Las ventanas tienen algo que nos magnetiza. Las ventanas nos llevan una y otra vez a ellas. Las cerramos, las abrimos, llenamos las estancias con su flujo constante de luz variable. Ventilamos las noches perdidas a través de las ventanas. Las de una habitación con vistas. Las ciegas hacia nuestros patios interiores. La fascinación por las ventanas es un tema recurrente en la obra pictórica, especialmente la asociada con la mujer y el estudio de su psicología. Si nos acercamos a esta y analizamos su evolución a lo largo de los últimos siglos, podemos encontrar un testimonio impagable de la transformación sociocultural de la mujer.
Durante la larga secuencia de los siglos dominados por el clasicismo, la iconografía femenina respecto a la ventana estaba impregnada, como resulta obvio, por las continuas referencias mitológicas y religiosas que, unidas al encorsetamiento propio de la propaganda de las monarquías y Estados, daba poco espacio a la exploración psíquica. Así, entre las primeras representaciones en este sentido, destacan las Anunciaciones del Renacimiento italiano, como las de Fra Angelico, las de Filippino Lippi o Lorenzo di Credi. En ellas, la ventana es más una excusa para jugar con las iluminaciones de la escena, y la mujer no parece mostrar ninguna inquietud hacia ella.
Ya en la pintura flamenca del siglo XVII seguimos encontrando ese acercamiento de la mujer a la ventana como un símbolo de su contención, de su castidad y de su pureza. Así sucede en obras como la de Rogier van der Weyden, que evolucionaran dando paso a representaciones como Militar y muchacha riendo (hacia 1658) de Johannes Vermeer, o Madre e hija pelando manzanas (hacia 1663), de Pieter Hooch. Lo que parecía un elemento más del decorado torna en un componente de separación respecto al exterior, donde la cotidianidad de la labor doméstica de la mujer adquiere matices intimistas y reflexivos que se desarrollarán más tarde con Chardin, Bonnard o el propio Matisse.
Pero no será hasta el primer cuarto de siglo XIX, y especialmente a través de la obra de Friedrich, Mujer mirando por la ventana de su estudio (1822), cuando la iconografía de la mujer y su comunicación con el exterior, más allá de las paredes, se convierta en temática tradicional en el estudio artístico.
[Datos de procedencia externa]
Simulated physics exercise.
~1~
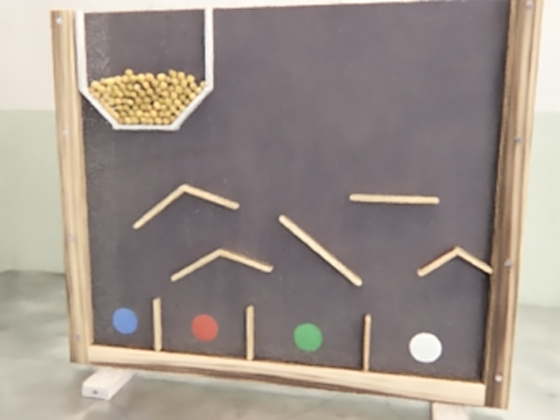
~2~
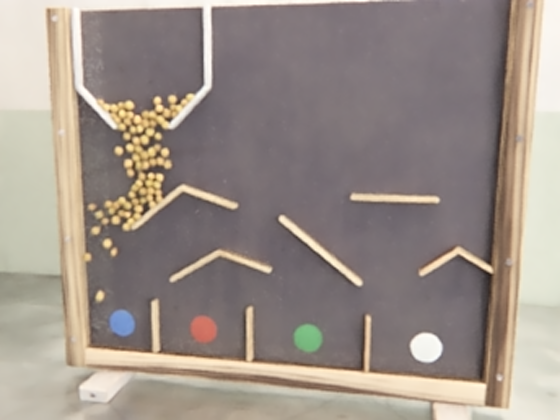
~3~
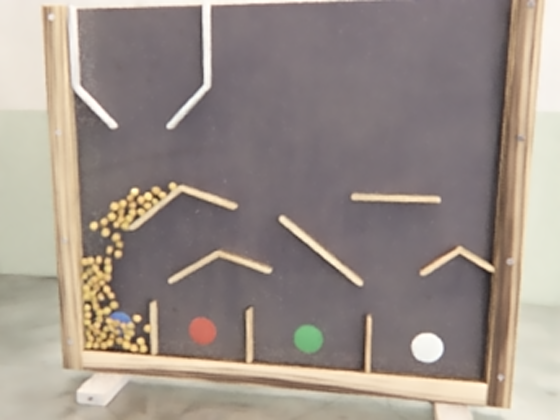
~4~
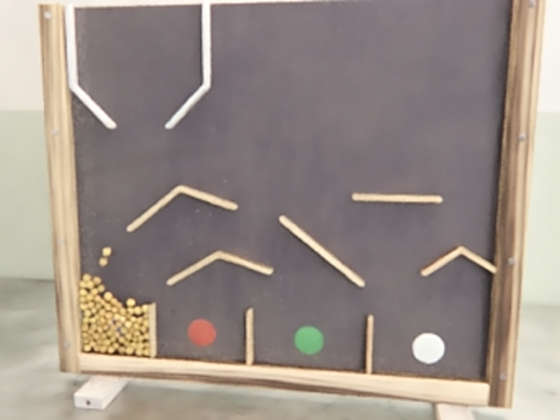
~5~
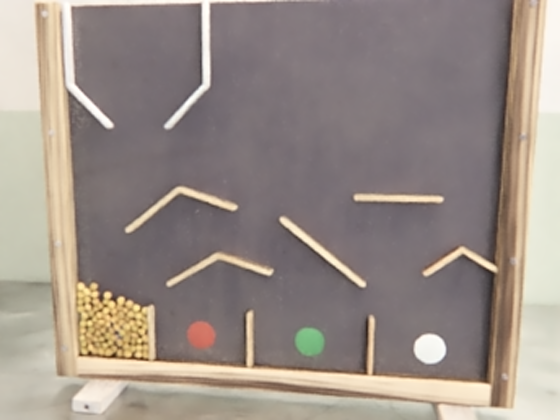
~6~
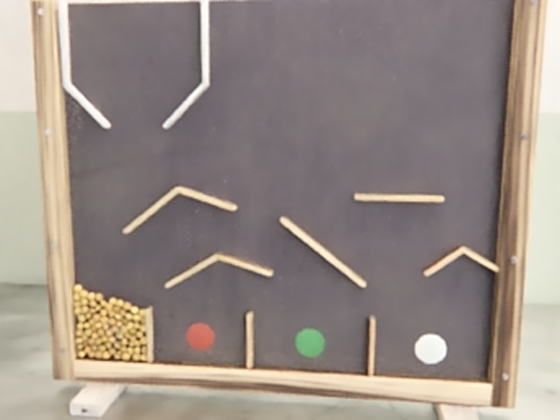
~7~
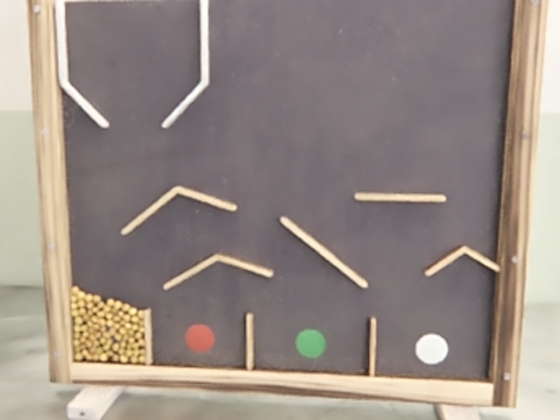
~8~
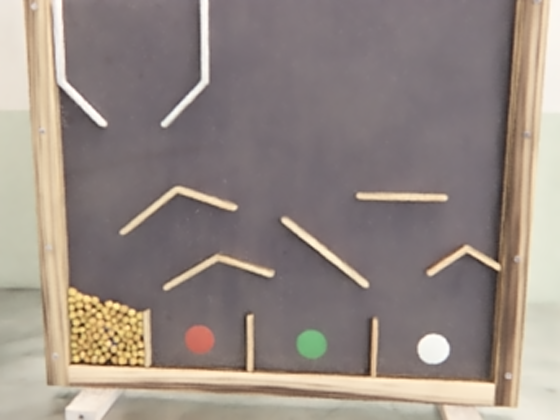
Dried chickpeas, golden tan, sit in a white-edged hopper at the upper left of an upright dark board framed in pale wood, seen from the front as the view drifts slightly sideways. Below are fixed wooden ledges, some peaked and some straight, and four bins marked with blue, red, green and white dots. The hopper opens at the bottom and the chickpeas pour out, piling onto the left slope of the upper peaked ledge. They slide down leftward and drop along the side wall into the blue bin. The last few follow, and the heap rests there, covering the blue dot, while the other bins stay empty.
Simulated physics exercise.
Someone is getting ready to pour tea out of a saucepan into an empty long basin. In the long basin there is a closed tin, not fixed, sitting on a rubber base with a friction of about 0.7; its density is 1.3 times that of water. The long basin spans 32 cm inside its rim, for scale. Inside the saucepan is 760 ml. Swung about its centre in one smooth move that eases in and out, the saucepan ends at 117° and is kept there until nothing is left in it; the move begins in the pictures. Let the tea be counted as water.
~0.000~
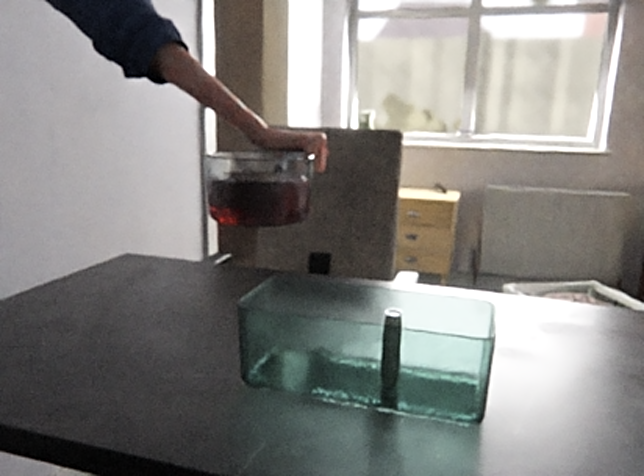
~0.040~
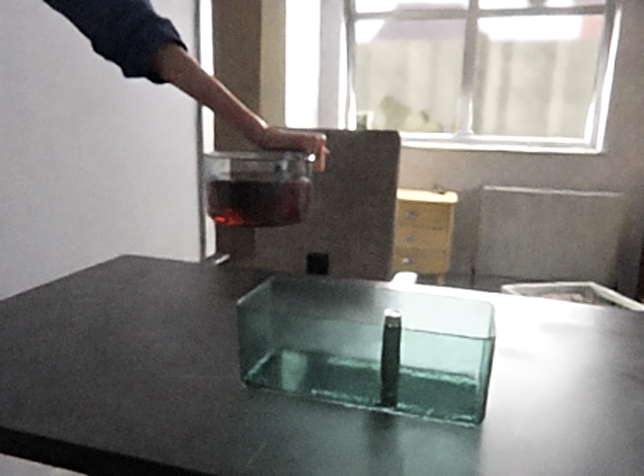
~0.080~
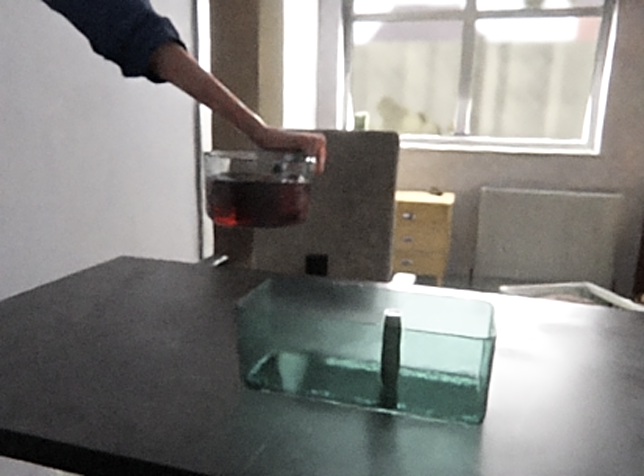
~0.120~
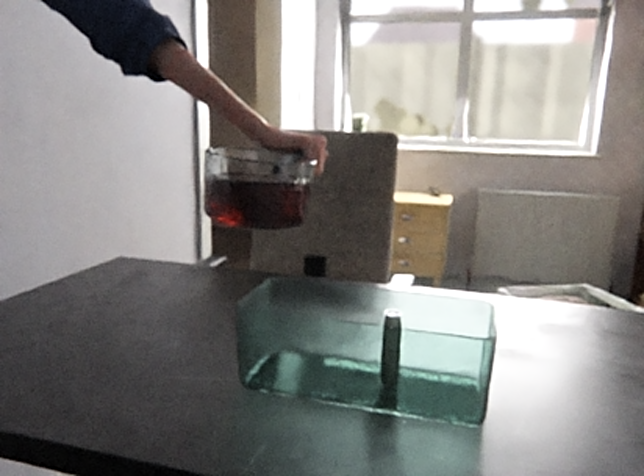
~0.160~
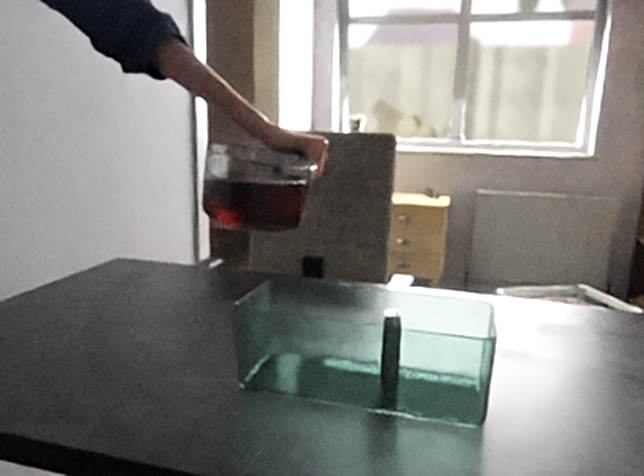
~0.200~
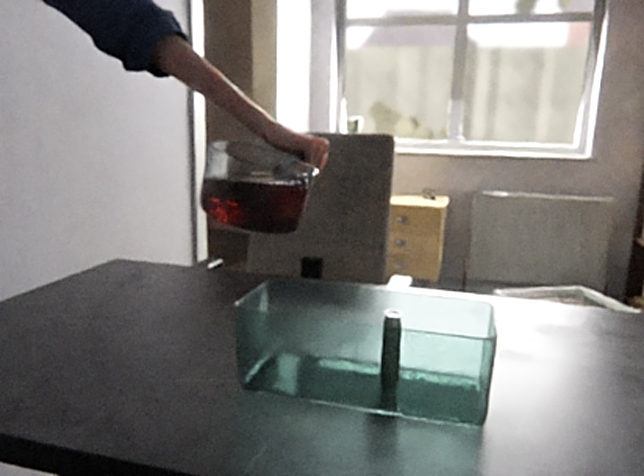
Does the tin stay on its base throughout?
It stays erect.
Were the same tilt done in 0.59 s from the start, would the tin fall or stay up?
The tin stays on its base.
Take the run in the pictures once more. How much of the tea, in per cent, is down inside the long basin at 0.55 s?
About 8%.
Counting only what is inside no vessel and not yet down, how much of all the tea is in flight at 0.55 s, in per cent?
Estimate: Some 38 % of the total.
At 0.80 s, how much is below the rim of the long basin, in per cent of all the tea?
I reckon close to 84 per cent.
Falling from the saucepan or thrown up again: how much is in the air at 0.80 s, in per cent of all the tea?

La obra, con los elementos propios del romanticismo, conlleva como novedad la de levantar a la figura femenina de su espacio confortable de letargo e introspección, para enfrentarla directamente y de cara con el exterior. A través de su cuidada composición geométrica de ángulos rectos, los puntos de fuga nos empujan hacia el exterior, donde el mástil del velero bien podría simbolizar la idea de tránsito y exploración. Incluso las arrugas y el colorido del traje de la protagonista parecen arrastrarnos a un deseo de escapar.
Así pues, el siglo XIX despierta a la mujer de su imagen virginal y monacal clásica, también de la tradicional visión como protagonista reducida a las ocupaciones domésticas de los siglos XVII y XVIII, invitándola a conocer y descubrir el misterio que encierra el exterior, a través de lo que siempre había estado ahí: las ventanas. El tema volverá a ser tratado una y otra vez incluso por los movimientos vanguardistas, sin ir más lejos por Salvador Dalí quien, en 1925, también dejó su particular visión de la sorprendente independencia y evasión que se produce cuando una mujer se asoma al mundo desde la ventana, con su obra Muchacha en la ventana. Llegará después el siglo XX y la modernidad habrá satisfecho en buena medida los deseos de exploración. La mujer habrá de afrontar el verdadero enigma de las ventanas: tanto ahí fuera como aquí dentro, seguimos encerrados, como en un cuadro de Edward Hooper, entre la soledad de nosotros mismos. Escribía Cavafis, y a pesar de las ventanas: “Sin darme cuenta, me han encerrado fuera del mundo”.